Another example of a DoS attack that can affect cloud environments is the direct-to-origin (D2O) attack. In a D2O attack, threat actors are able to reveal the origin network or IP address behind a content delivery network (CDN) or large proxy placed in front of web services in a cloud provider. A D2O attack could allow attackers to bypass different anti-DDoS mitigations.

Cloud Malware Injection Attacks

Cloud deployments are susceptible to malware injection attacks. In a cloud malware injection attack, the attacker creates a malicious application and injects it into a SaaS, PaaS, or IaaS environment. Once the malware injection is completed, the malware is executed as one of the valid instances running in the cloud infrastructure. Subsequently, the attacker can leverage this foothold to launch additional attacks, such as covert channels, backdoors, eavesdropping, data manipulation, and data theft.

Side-Channel Attacks

Side-channel attacks are often based on information gained from the implementation of the underlying computer system (or cloud environment) instead of a specific weakness in the implemented technology or algorithm.
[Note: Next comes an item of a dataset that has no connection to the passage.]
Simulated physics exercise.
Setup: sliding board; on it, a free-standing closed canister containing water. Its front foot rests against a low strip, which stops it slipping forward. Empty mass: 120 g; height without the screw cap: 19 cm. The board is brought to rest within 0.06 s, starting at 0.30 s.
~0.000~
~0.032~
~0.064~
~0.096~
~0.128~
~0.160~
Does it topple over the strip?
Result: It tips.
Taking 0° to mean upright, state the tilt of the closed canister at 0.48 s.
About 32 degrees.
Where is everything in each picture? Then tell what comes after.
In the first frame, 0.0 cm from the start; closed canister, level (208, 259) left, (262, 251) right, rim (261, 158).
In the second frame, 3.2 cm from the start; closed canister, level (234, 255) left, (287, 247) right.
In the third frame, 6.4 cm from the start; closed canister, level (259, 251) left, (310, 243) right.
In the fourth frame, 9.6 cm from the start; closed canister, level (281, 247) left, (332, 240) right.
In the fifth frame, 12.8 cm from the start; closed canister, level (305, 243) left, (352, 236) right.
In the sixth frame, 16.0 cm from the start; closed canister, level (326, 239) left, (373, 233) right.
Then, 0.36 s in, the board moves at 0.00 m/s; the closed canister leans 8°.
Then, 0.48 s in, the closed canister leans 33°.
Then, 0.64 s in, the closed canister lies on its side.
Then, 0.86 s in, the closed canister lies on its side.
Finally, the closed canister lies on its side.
For instance, different elements—such as computing timing information, power consumption, electromagnetic leaks, and even sound—can provide detailed information that can help an attacker compromise a system. The attacker aims to gather information from or influence an application or a system by measuring or exploiting indirect effects of the system or its hardware. Most side-channel attacks are used to exfiltrate credentials, cryptographic keys, and other sensitive information by measuring coincidental hardware emissions.

Side-channel attacks can be used against VMs and in cloud computing environments where a compromised system controlled by the attacker and target share the same physical hardware.

Tools and Software Development Kits (SDKs)

In Chapter 6, “Exploiting Application-Based Vulnerabilities,” you learned that documents such as Swagger and the OpenAPI Specification documents can help you greatly when you’re assessing API implementations.

Software development kits (SDKs) and cloud development kits (CDKs) can provide great insights about cloud-hosted applications, as well as the underlying infrastructure. An SDK is a collection of tools and resources to help with the creation of applications (on premises or in the cloud). SDKs often include compilers, debuggers, and other software frameworks.

CDKs, on the other hand, help software developers and cloud consumers deploy applications in the cloud and use the resources that the cloud provider offers. For example, the AWS Cloud Development Kit (AWS CDK) is an open-source software development framework that cloud consumers and AWS customers use to define cloud application resources using familiar programming languages.